Por
  • Pedro Rújula

Napoleón

Opinión
'Napoleón'
Pixabay

Después de tres meses de navegación, una desapacible noche de octubre de 1815, el emperador llegó a Santa Elena, la pequeña isla del Atlantico sur que sería su último destino en la tierra. 

Alejado más de siete mil kilómetros de París y casi dos mil de la masa continental más próxima, en este peñón cuya superficie era menor que el término municipal de Alfajarín, Napoleón se propuso recapitular sobre lo que había sido su vida. La decisión de hacer balance, precisamente entonces, contiene un rasgo de fatalidad, la voluntad sometida de un hombre que se sabe en un lugar del que ya no se vuelve.

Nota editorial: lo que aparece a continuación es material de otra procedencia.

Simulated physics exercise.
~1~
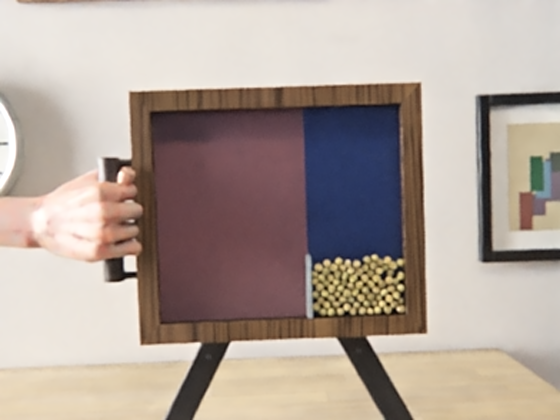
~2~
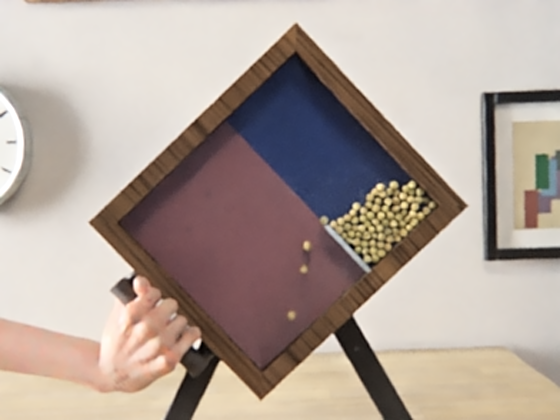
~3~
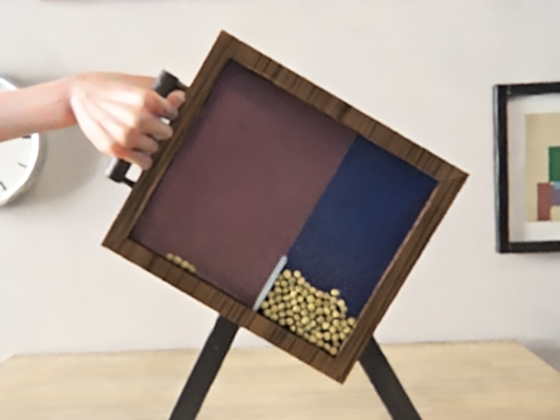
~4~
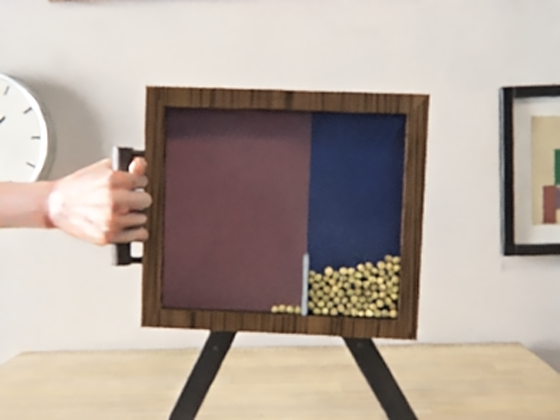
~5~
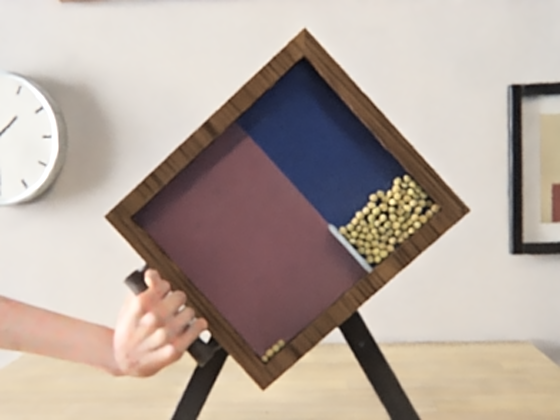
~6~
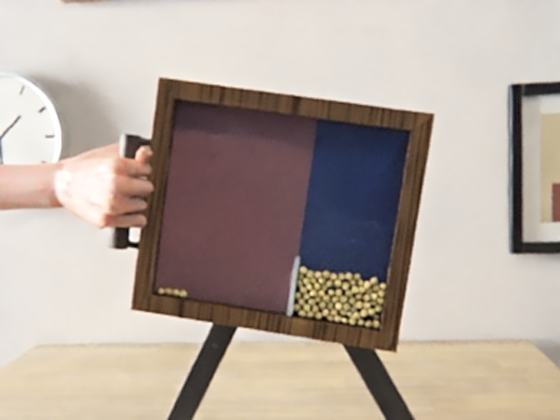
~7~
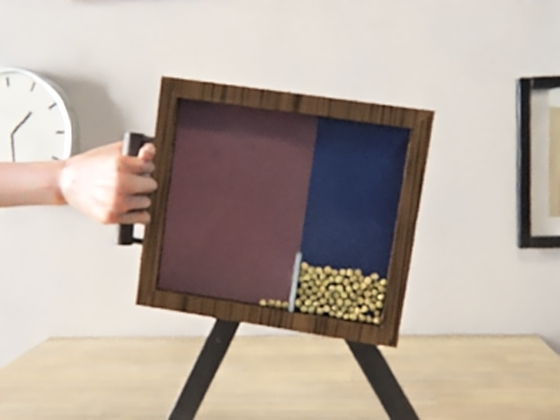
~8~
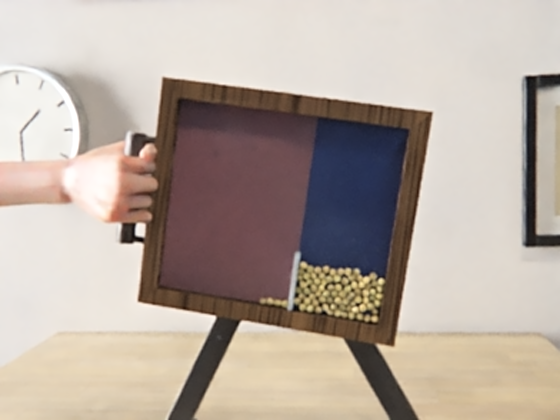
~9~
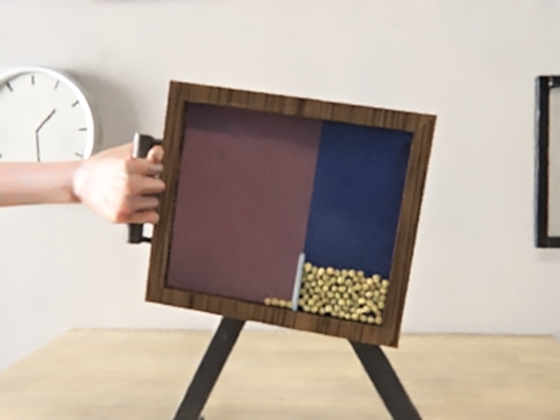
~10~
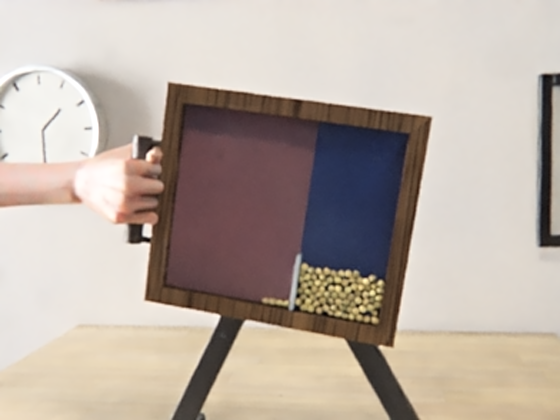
A hand at the left grips the dark handle of a square wooden case on black legs, seen from the front above a pale table, with a clock and a framed picture behind. Inside, pink fills the wider left part and blue the right, where pale beans lie beside a short divider. The hand tips the case anticlockwise, and a few beans spill into the pink. It swings the case clockwise, anticlockwise again, then back. The case stops tilted slightly clockwise, with most beans in the blue and a few against the divider in the pink.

Sumido en las brumas que de continuo envolvían la isla Napoleón dictará sus memorias. "Sire, viviremos del pasado", le dice el conde de Les Casses tratando de dotar de sentido a una existencia sin más horizonte ya que rememorar una de las biografías más convulsas y complejas de cuantas puedan llegarse a imaginar. Los cortesanos de la desgracia que acompañan al emperador funden su memoria con la del gran hombre construyendo un relato sin otro aval documental que la experiencia y los recuerdos grabados en la conciencia de haber protagonizado una enorme aventura colectiva.

Mezclando el pasado con el presente, en un ejercicio de memoria vital y desesperada fue naciendo el ‘Memorial de Santa Elena’ a medida que se desgranaban los días y los recuerdos en un lugar irreal fuera del tiempo. El aliento del hombre que recordaba se detuvo hace ahora doscientos años, el 5 de mayo de 1821.